In our communities the answers are never just given to us. If we have a question or rather, questions, it is up to us to find our teaching in that and seek the answers ourselves. It is part of our higher learning process. We need to respect this teaching from our communities and also going with what we spoke about in our workshops, the education and understanding needs to happen first and foremost even before these partnerships or relationships are created; and even before the ‘action plan’ is discussed. This is why often times agencies are met with reluctance when calling upon Aboriginal people from agencies or Elders; asking something of these individuals before actually building relationship and coming to a level of understanding on the history and educating oneself on the current challenges, is a form of disrespect and it creates a space where that person feels like “the token Indian” even if the agency did not intend to do that.

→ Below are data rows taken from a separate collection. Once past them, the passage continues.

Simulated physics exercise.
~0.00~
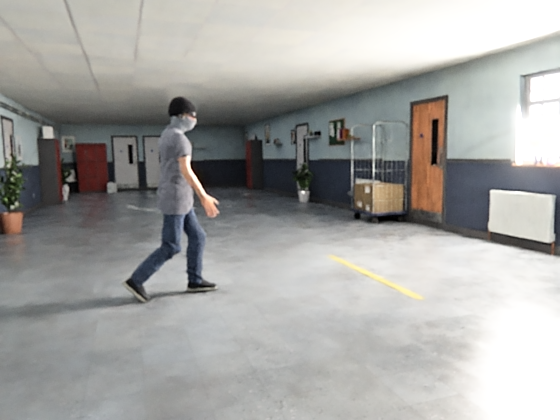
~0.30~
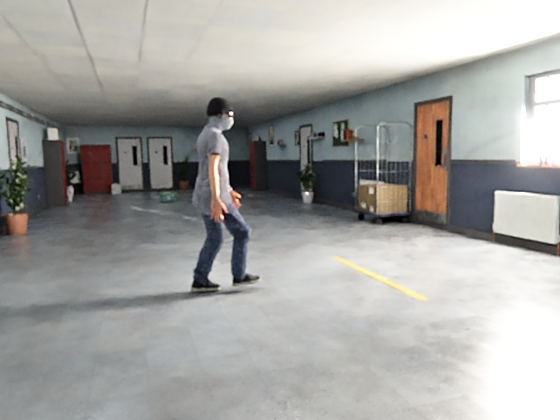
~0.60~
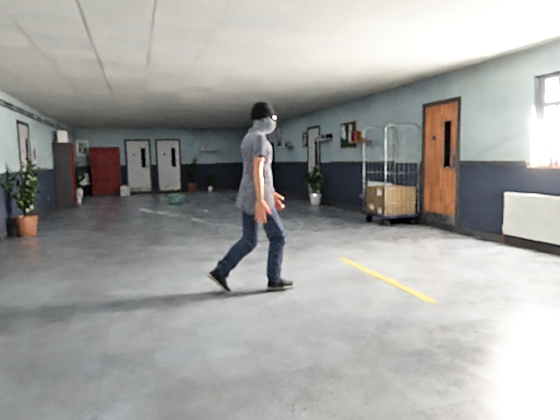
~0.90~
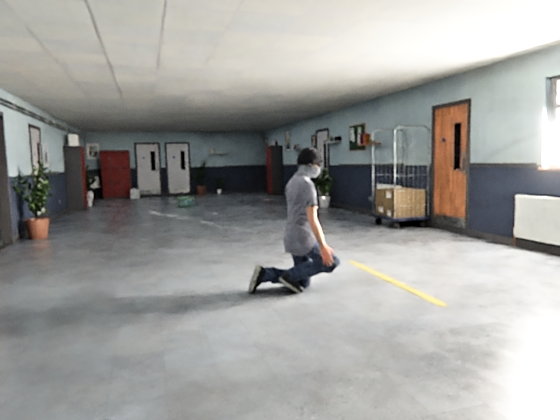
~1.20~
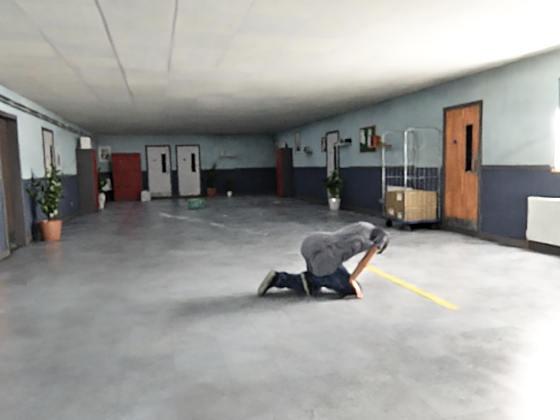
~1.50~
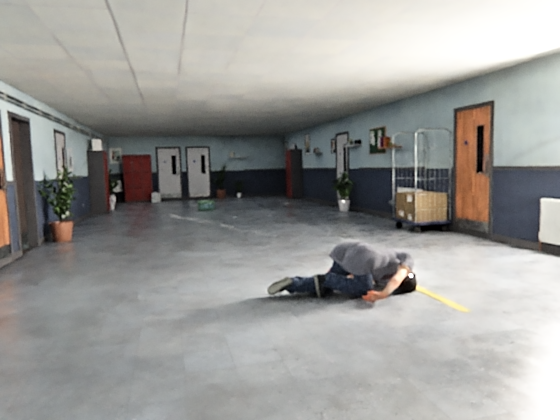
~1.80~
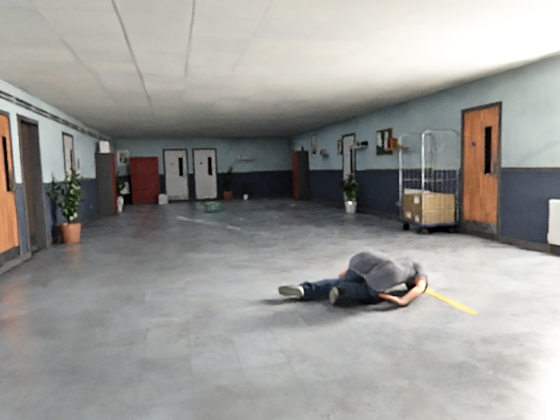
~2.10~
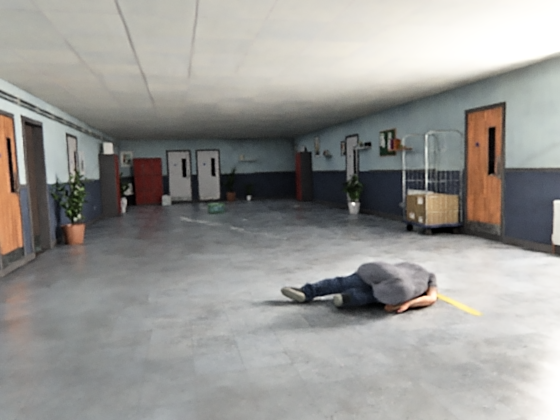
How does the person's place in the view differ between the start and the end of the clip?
At the start the person is upright on the left side of the view, well away from the yellow strip. By the end they are further right and lower down, lying on the floor just short of the strip.
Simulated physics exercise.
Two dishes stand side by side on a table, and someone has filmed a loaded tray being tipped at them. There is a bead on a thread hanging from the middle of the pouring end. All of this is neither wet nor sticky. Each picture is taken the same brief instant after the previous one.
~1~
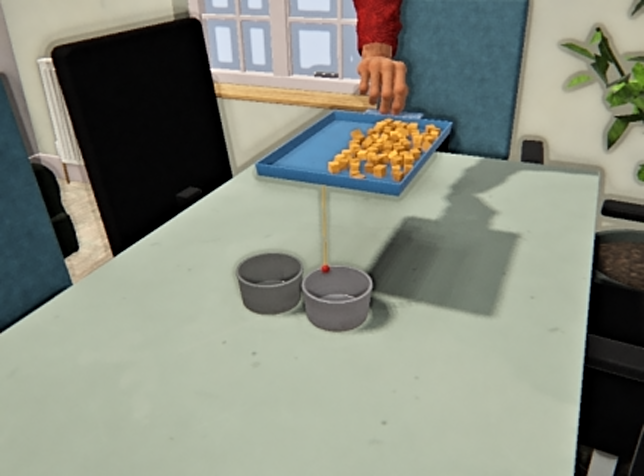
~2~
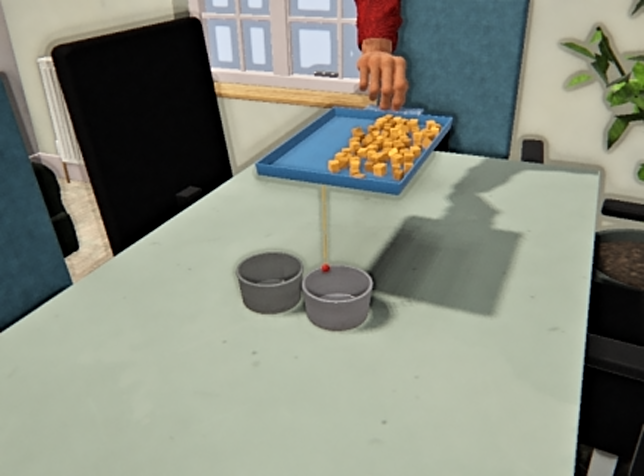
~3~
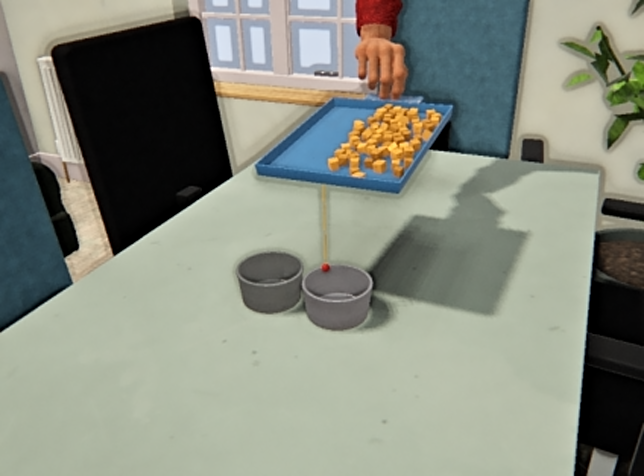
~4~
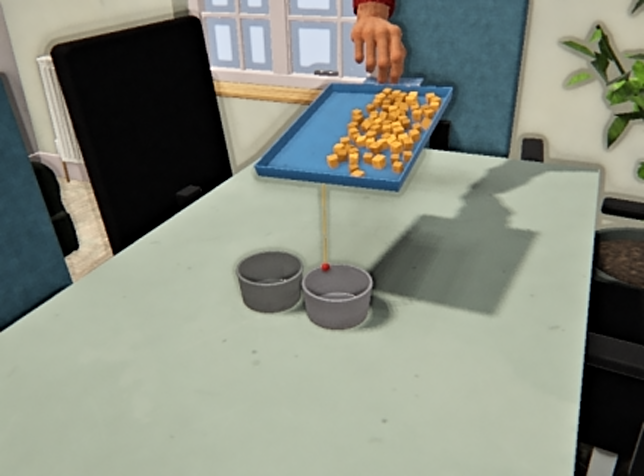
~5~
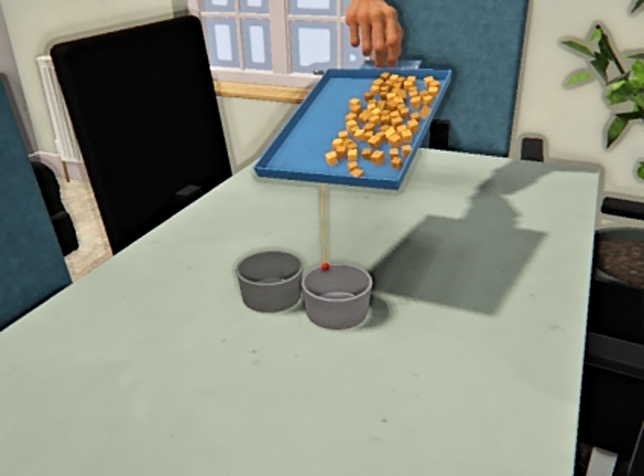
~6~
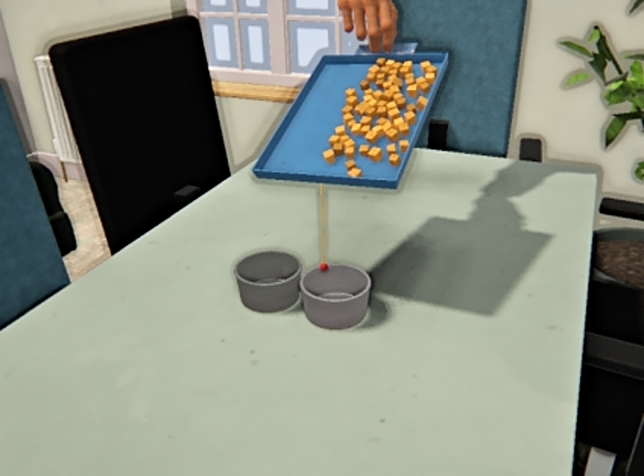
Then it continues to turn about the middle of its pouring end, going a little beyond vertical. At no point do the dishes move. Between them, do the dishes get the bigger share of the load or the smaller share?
The smaller share.
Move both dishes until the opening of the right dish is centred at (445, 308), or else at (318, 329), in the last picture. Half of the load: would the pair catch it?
At place one a lesser share; at place two a lesser share.
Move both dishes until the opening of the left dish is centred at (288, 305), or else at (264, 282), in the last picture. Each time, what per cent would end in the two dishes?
Trial 1 50%, trial 2 70%.
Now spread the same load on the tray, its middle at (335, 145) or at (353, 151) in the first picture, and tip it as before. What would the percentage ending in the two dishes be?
First case around 10 %, second case around 10 %.
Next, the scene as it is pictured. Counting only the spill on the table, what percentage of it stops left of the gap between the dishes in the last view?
Estimate: About 70 per cent.
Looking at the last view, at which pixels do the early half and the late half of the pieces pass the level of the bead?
Roughly (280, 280) first, then roughly (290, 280).
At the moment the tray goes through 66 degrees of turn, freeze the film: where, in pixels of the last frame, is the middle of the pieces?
Centre estimate: (319, 155).
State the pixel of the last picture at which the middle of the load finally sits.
(257, 330).
Shortly afterwards, tray tipped steeply; all but a few on the tray; only a few in the air.
Next, tray tipped past a quarter turn; near half on the tray; a little in the left dish; near a third outside both; only a few in the air.
Some moments later, tray tipped past a quarter turn; only a few in the right dish; near a quarter in the left dish; the bulk outside both; only a few in the air.
In the end, tray tipped past a quarter turn; only a few in the right dish; near a quarter in the left dish; the bulk outside both.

My words are coming from of place of my own understanding and from the teachings that I have been given, as well as what I carry. Many people could potentially have a different perspective, however from the teaching I have received and from the path I walk, this is my way of sharing.”
During this first Treaty Recognition Week, we encourage youth sector stakeholders to work to understand the history between Indigenous and settler peoples here in Canada and ask how we can learn more about the current situation and challenges. The Anishinabek Nation has created a toolkit, Gdoo-sastamoo kii mi: Understanding Our Nation to Nation Relationship, which can help guide our reflections and discussion.
We hope that across the youth sector we can create and support opportunities to revitalize our treaty relations through shared learning and action about our responsibilities and obligations as treaty people.